Creepshow horror anthology game heads to Steam in August 2026
Creepshow is coming to Steam with three linked horror tales, not one linear tie-in, and DreadXP says it aims to feel like “living (or dying) inside a Creepshow episode.”

Creepshow is headed to PC in August 2026 as a point-and-click horror adventure built around the anthology format that made the brand stand out in the first place. Instead of a single licensed story, the Steam release is structured as one overarching narrative plus two self-contained stories, giving players three separate nightmares tied together by the same grim tone.

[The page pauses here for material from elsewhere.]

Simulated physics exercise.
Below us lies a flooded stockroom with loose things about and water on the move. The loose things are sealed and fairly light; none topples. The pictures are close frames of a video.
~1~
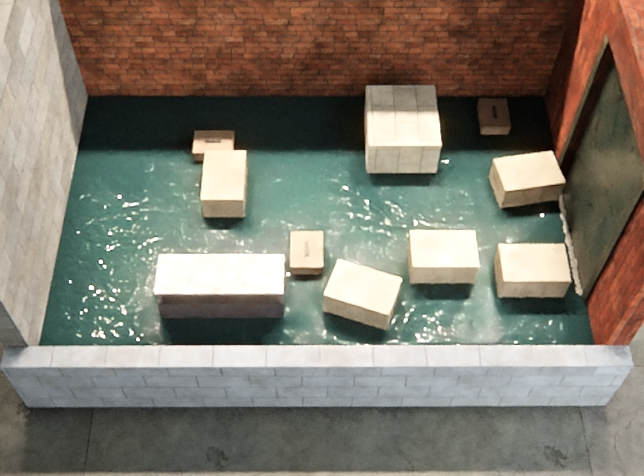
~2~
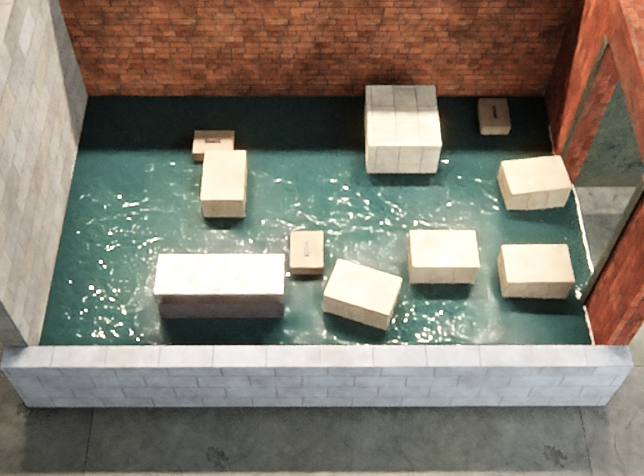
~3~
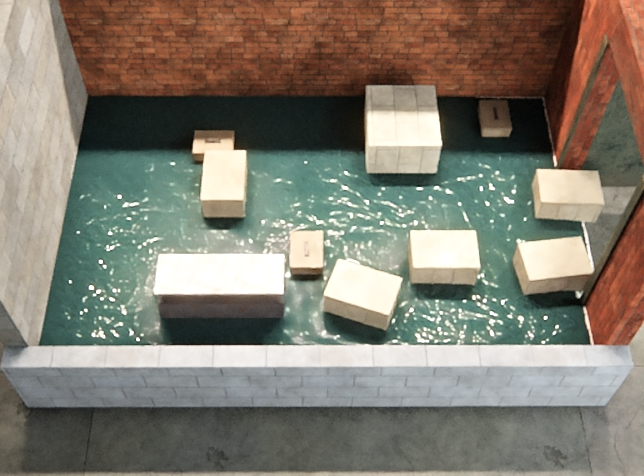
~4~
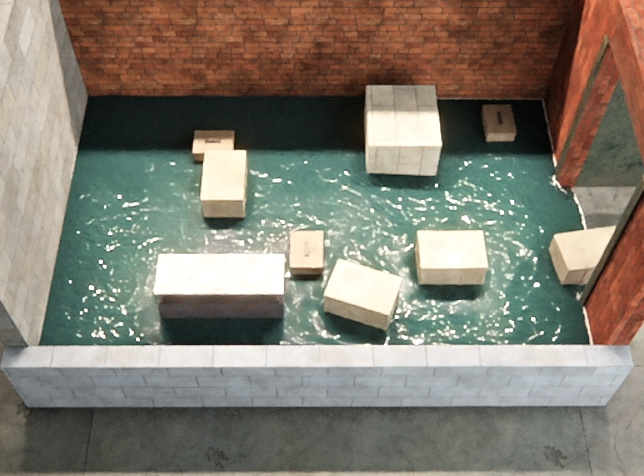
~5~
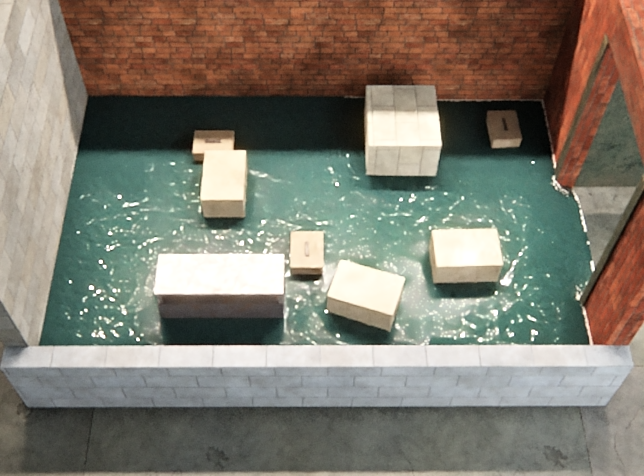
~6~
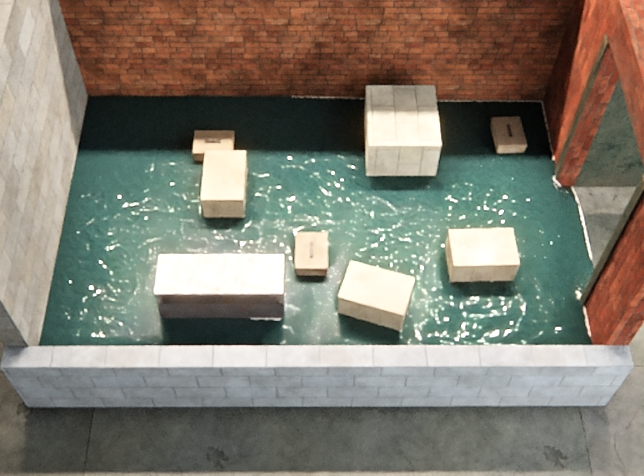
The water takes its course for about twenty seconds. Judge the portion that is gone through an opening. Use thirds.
That comes to two thirds or more.
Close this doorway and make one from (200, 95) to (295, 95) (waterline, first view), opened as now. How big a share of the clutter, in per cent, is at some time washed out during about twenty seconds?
Some 60 per cent.
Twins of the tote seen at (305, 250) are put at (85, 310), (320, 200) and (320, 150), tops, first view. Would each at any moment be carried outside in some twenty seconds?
As listed: Inside, out, washed out.
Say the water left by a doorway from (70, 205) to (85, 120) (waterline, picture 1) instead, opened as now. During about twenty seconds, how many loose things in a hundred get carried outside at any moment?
Near 40 in a hundred.
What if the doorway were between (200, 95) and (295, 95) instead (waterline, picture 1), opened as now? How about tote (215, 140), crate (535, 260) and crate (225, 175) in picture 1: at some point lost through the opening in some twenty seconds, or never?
One after the other: Carried outside, stays, yes.
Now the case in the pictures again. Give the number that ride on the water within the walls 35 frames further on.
That makes 0.
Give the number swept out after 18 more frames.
I count 6.
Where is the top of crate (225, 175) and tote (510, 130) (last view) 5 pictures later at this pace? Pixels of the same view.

The game centers on Danny and his friends as they dig into the truth behind Danny’s father, with a mysterious fortune-teller called The Reader pulling the story deeper into Creepshow territory. Steam describes the project as a collection of twisted, self-contained tales with new characters and horrors, mixing pulp-inspired visuals, comic-book style dread and dark humor with horror mini-games. That setup gives the adaptation a sharper identity than the usual franchise cash-in, because the short-form structure is built into the design instead of being treated like a side feature.

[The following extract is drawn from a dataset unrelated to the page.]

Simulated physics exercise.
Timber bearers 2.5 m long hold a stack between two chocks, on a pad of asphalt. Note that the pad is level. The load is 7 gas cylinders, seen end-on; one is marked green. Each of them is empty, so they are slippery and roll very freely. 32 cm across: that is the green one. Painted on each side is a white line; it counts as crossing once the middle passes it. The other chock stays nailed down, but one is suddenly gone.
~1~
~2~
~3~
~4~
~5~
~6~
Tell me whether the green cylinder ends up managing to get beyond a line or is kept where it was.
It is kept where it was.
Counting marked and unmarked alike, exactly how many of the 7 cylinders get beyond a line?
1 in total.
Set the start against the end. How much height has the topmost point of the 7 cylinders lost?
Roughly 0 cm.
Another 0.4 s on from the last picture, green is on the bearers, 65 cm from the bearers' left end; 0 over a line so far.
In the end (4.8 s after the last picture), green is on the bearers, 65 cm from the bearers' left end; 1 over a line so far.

PHL Games, also credited as PHL Collective, is developing the project, while DreadXP is publishing in partnership with AMC Global Media. Brian Clarke, creator of The Mortuary Assistant, is handling creative direction, and DreadXP founder and CEO Patrick Ewald said the team wanted fans to feel like they were “living (or dying) inside a Creepshow episode.” That pitch lines up neatly with the source material, since Creepshow began as a 1982 film from George A. Romero and Stephen King before later becoming the Shudder TV series executive produced by Greg Nicotero.

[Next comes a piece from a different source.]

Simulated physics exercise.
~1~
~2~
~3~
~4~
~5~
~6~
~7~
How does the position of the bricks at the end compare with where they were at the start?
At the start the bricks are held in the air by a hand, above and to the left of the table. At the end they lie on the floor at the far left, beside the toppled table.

The Steam page also lists the game’s content warning, including disturbing imagery, moments of mental anguish, strong language and animal violence or death. System requirements are modest by modern standards, with Windows 10 or newer, an Intel or AMD quad-core processor at 2.0 GHz or faster, 8 GB of RAM, an NVIDIA GeForce 960 GTX or equivalent, DirectX 11 and 3 GB of storage.
Creepshow was first announced in September 2022 and was originally expected in 2024, but the new August 2026 release window shifts the wait further out. Even so, the anthology approach finally makes the adaptation feel like Creepshow instead of just borrowing the name, and that is the real hook for Steam players watching for a horror game with replayable structure and a built-in split between stories.